General requirements

  1. Tested Blowout Prevention Equipment (BOPE) shall be installed for drilling operations below the surface casing shoe.
  2. The Blowout Preventer (BOP) stack and wellhead in place at any point during the course of the well, shall be of sufficient working pressure and temperature rating to contain the maximum allowable surface pressure and temperature from total depth of the current open hole section.
  3. The maximum allowable wellhead pressure shall take into account a gas column to surface for exploration and appraisal wells. whilst for development wells reservoir fluid shall be used.
  4. In balanced drilling, conventional and hydraulic workover operations involving static fluid column designs, the designated company representative shall be present prior to each trip to flow and loss check the well and then directly observe the trip until satisfied the wellbore fluid level is stable and the hole fill volume is correct.
  5. In unconventional operations without static fluid levels, the designated company representative shall observe the pre—trip well conditions and assure themselves that the well will behave in accordance with expected norms for the planned operations.
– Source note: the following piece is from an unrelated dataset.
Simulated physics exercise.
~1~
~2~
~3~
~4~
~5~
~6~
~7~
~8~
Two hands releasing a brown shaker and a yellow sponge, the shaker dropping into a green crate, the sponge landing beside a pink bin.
  6. After completing all well kills or well testing operations. the designated company representative shall be present to flow and loss check the well and directly observe the trip until such time as they are satisfied that the wellbore fluid level is stable and/or the hole is safe to trip prior to pulling out of the hole.
  7. Kick detection, diverter, circulating, stripping, and shut-in drills shall be held regularly until the designated company representative is satisfied that each crew demonstrates suitable BP standards.
  8. Thereafter kick detection and shut-in drills shall be performed at a minimum of once per week per crew and be reported in the Daily Report form.
  9. A shut-in method shall be established, communicated and practiced which minimizes influx and impact to the wellbore. Line and valve configurations shall be planned, communicated and regularly checked by the driller or service unit operator and position confirmed with the BP well site leader or his designate.
  10. The driller/operator is responsible for and authorized to shut the well in. The designated company representative shall be the only person authorized to initiate opening the well as part or conclusion of well control measures.
  11. Except during under balanced drilling, a drilling well kick sheet shall be maintained and updated for immediate use in the event of a well control event.
  12. A well control incident report shall be completed and documented within the Traction reporting system following any well control incident.
  13. At least one contingent barrier i.e. down hole float valve shall be included on any casing string run through a hydrocarbon-bearing formation.
  14. Differential fill float equipment shall not be used on casing strings which are to be run through potential hydrocarbon-bearing zones. This policy may be relaxed after a documented risk assessment and approval of the Business Unit (BU) well control Technical Authority (TA) or designate.
  15. Auto fill float equipment shall be tripped prior to running through any hydrocarbon bearing zone.
  16. For all exploration, High Pressure High Temperature (HPHT) and H2S appraisal wells, a well specific Well Control Response Guide shall be prepared.
  17. A well control interface/bridging document shall be prepared with the appropriate contractor to ensure there is clear understanding of responsibilities and which reference documents and procedures will be used in a well control situation.
  18. Each BU shall ensure that well control response guides are maintained in every supporting OC and base office and emergency drills are regularly conducted and reported. These guides shall address the availability of a means of quickly evacuating the well site and responding to an event.
  19. During well construction and maintenance activities, operations shall be conducted with one active barrier and one contingent barrier installed to address critical operational risks and contain the well.
  20. During conventional drilling, completions and well work activities the active barrier shall normally be a stable fluid column and the contingent barrier shall be the blowout preventer (BOP) equipment or tree. During under-balanced drilling, wireline, snubbing and coil tubing intervention activities, the active barrier shall normally be a dynamic mechanical sealing device and the contingent barrier shall be the BOP or tree.